My experience as a student on an Outward Bound course at the age of seventeen not only transformed my life, but also gave it direction, narrative and sustainability. It was therefore a great joy, some quarter of a century later, to co-author this book with Roger Putnam, another mentor, and a leader of the experiential learning movement in this country as well as being the longest serving Warden of Outward Bound Eskdale. In the book, we lay out the history of adventure learning, trace it’s philosophical and psychological routes and give many examples of practice.

• The Empowered School

In the late ‘80s, England embarked on a far-reaching experiment in educational transformation at the system level with the introduction of the Education Reform Act 1988. My colleague in Cambridge at the time was the distinguished Professor of Education and sociologist, David H Hargreaves. With David in the lead, we suggested to the Government that schools, confronted with all this un-precedented change, should be provided with some advice on how to manage their own development within an over-arching policy context. The Government agreed, and hence the introduction of ‘Development Planning’ to the educational system. The Empowered School tells that story; although written some time ago, the book still contains robust and timely advice.

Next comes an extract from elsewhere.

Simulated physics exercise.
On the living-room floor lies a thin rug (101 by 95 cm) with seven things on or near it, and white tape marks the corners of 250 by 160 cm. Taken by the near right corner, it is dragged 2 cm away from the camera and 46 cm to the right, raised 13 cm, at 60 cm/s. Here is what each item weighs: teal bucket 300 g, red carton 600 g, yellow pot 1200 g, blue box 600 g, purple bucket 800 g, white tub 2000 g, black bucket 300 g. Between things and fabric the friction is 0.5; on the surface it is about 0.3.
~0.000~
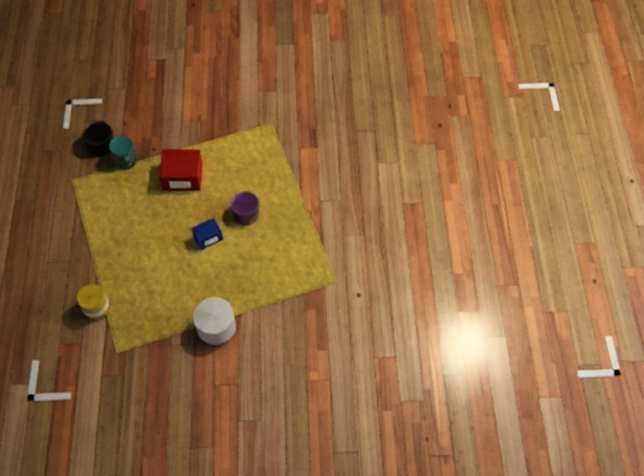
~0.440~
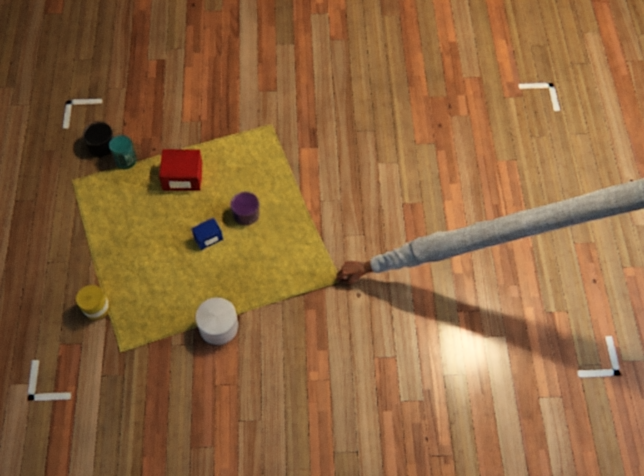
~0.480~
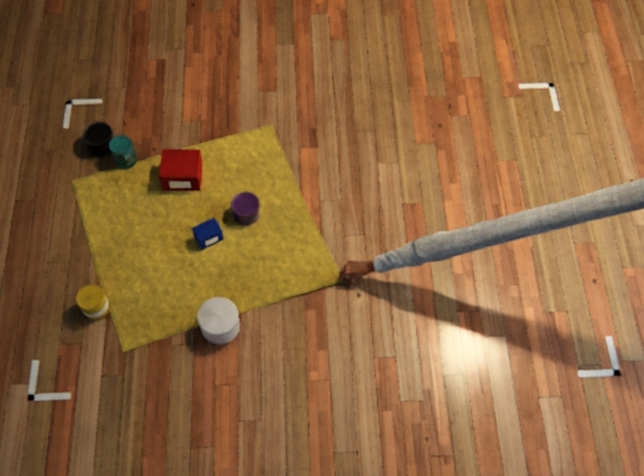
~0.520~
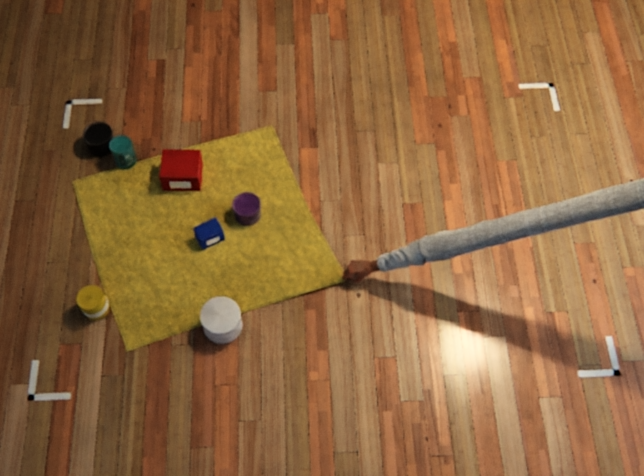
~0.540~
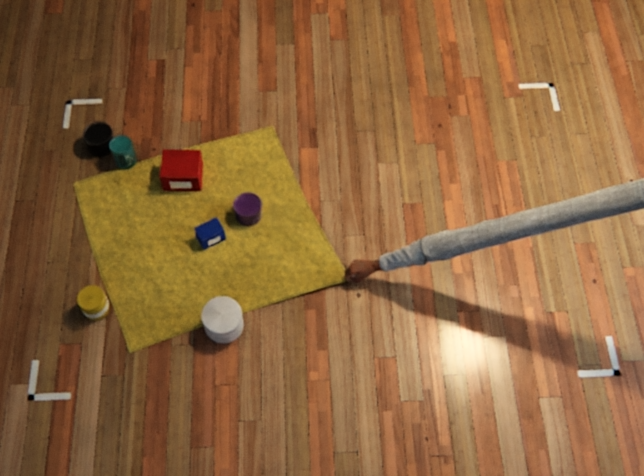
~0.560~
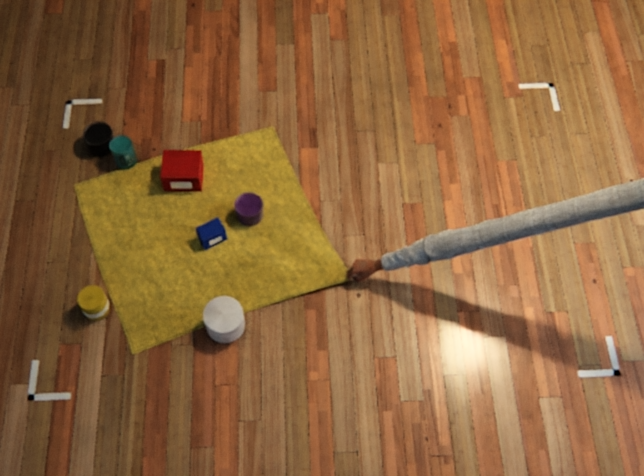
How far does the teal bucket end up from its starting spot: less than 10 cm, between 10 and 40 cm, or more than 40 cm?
Scarcely budges.
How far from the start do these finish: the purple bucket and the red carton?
Purple bucket: 45 cm; red carton: 40 cm.
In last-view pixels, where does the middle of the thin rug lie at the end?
Its centre lands at about (298, 250).
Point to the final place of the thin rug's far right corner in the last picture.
Roughly (336, 133).
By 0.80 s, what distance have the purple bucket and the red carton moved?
Roughly: Purple bucket 15 cm and red carton 15 cm.
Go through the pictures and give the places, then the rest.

• Evaluation for School Development

Following the publication of the Classroom Research book, I became increasingly pre-occupied by whole school improvement and system development. As a consequence, I then began to adapt the classroom research techniques to a whole school and system context. This introduced me to the critical distinction between quantitative and qualitative methods and how one evaluated policy change within a formative perspective. Evaluation for School Development was my response to this conundrum. I appreciate that this book is now almost thirty years old. I am pleased though that my Masters and Doctoral students still find it helpful in pursuing their own research. Copies are still available for 1p on Amazon!